Gibt es so etwas wie linkes Potential in der SPD oder bei Bündnis90/Die Grünen? Ich sehe es nicht. Ich sah gerade nur pseudolinkes Schmierentheater vor Wahlen. Was Augsteins altbürgerlicher Vorschlag bedeutete, und ich denke, er weiß, was er fordert: Das „Linksbündnis“ mit einer treibenden Sozialdemokratie, die endlich den „Willen zur Macht“ verkörpert, anstatt nur ihre Pflicht zu erfüllen, und der ökologischen Alibi-Partei, die den Liberalismus erfolgreich kanibalisiert hat, wird zuletzt noch die Partei Die Linke zu einer altbürgerlichen Partei mutieren, die sich selbst genügt und den gesellschaftlichen Input, wie alle übrigen Parteien, gänzlich folgenlos internalisiert. Und dann stimmen endlich ausnahmslos alle den Kriegskrediten zu, weil es patriotisch ist…

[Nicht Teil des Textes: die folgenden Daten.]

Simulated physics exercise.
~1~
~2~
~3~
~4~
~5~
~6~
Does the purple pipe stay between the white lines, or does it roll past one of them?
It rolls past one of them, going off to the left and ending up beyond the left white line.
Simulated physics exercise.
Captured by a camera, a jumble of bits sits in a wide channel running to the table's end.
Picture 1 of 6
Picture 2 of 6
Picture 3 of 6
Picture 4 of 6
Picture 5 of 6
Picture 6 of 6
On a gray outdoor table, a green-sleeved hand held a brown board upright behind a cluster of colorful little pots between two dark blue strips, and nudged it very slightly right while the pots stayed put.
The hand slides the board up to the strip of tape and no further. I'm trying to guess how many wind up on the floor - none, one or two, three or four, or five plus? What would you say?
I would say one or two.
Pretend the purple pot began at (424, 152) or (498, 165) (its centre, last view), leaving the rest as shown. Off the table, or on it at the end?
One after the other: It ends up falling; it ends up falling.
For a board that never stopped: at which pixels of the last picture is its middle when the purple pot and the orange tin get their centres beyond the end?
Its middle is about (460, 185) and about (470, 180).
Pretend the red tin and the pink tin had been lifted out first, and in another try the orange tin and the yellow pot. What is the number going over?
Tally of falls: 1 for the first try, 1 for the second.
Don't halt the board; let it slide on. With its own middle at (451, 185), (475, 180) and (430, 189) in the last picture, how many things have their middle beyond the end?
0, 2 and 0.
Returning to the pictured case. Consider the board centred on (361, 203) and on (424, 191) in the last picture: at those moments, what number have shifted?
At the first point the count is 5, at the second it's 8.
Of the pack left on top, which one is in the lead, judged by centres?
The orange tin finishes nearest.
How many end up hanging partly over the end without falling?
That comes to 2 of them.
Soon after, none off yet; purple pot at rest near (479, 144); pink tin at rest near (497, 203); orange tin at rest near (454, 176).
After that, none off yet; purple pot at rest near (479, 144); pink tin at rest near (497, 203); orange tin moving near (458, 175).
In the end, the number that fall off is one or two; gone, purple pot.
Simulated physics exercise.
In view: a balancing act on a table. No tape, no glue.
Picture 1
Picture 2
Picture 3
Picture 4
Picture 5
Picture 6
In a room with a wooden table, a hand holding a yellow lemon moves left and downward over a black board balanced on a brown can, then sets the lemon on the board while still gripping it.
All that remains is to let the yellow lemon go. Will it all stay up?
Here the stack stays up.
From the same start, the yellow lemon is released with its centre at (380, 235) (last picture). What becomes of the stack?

Egoistische, Karriere orientierte, konsensuale Handlungshemmung ist das individuelle Prinzip in den überkommenen Apparaten mit ihrem modernem Anstrich, der leider langsamer abbröckelt, als der Meeresspiegel steigt. Das desavouiert die lebensnotwendige Weiterentwicklung der Demokratie als eigentliches Projekt der Moderne – in vollendetem Bewusstsein für die kommenden ökologischen, sozialen und technologischen Katastrophen. So etwas passiert, wenn man eigentlich ganz auf Nietzsche gründet aber im Feuilleton auch Marx toll finden darf. Und das ist nicht links, sondern heuchlerisch oder blind.
Zum besseren Linkssein verhelfen SPD und Linken eine meinetwegen unterschiedlich ausdifferenzierte Empathiefähigkeit für die durch die herrschende sozialen Apartheid Ausgegrenzten und Benachteiligten, was Jacob Augstein zweifellos weniger interessiert. Deshalb wäre die Koalition meiner Wahl bei den gegenwärtigen Mehrheitsverhältnissen in den Köpfen schwarz/grün. Nur eine starke linke Opposition hat die Chance ihr Profil zu schärfen, Meinungshoheit zu gewinnen und so gestärkt nach der nächsten Wahl eine kompromisslos linke Bundesregierung zu stellen, die durch eine linke Mehrheit in den Köpfen und bei der Stimmauszählung legitimiert wird. Ich wünsche mir nichts mehr, als eine solche wirkliche linke Mehrheit.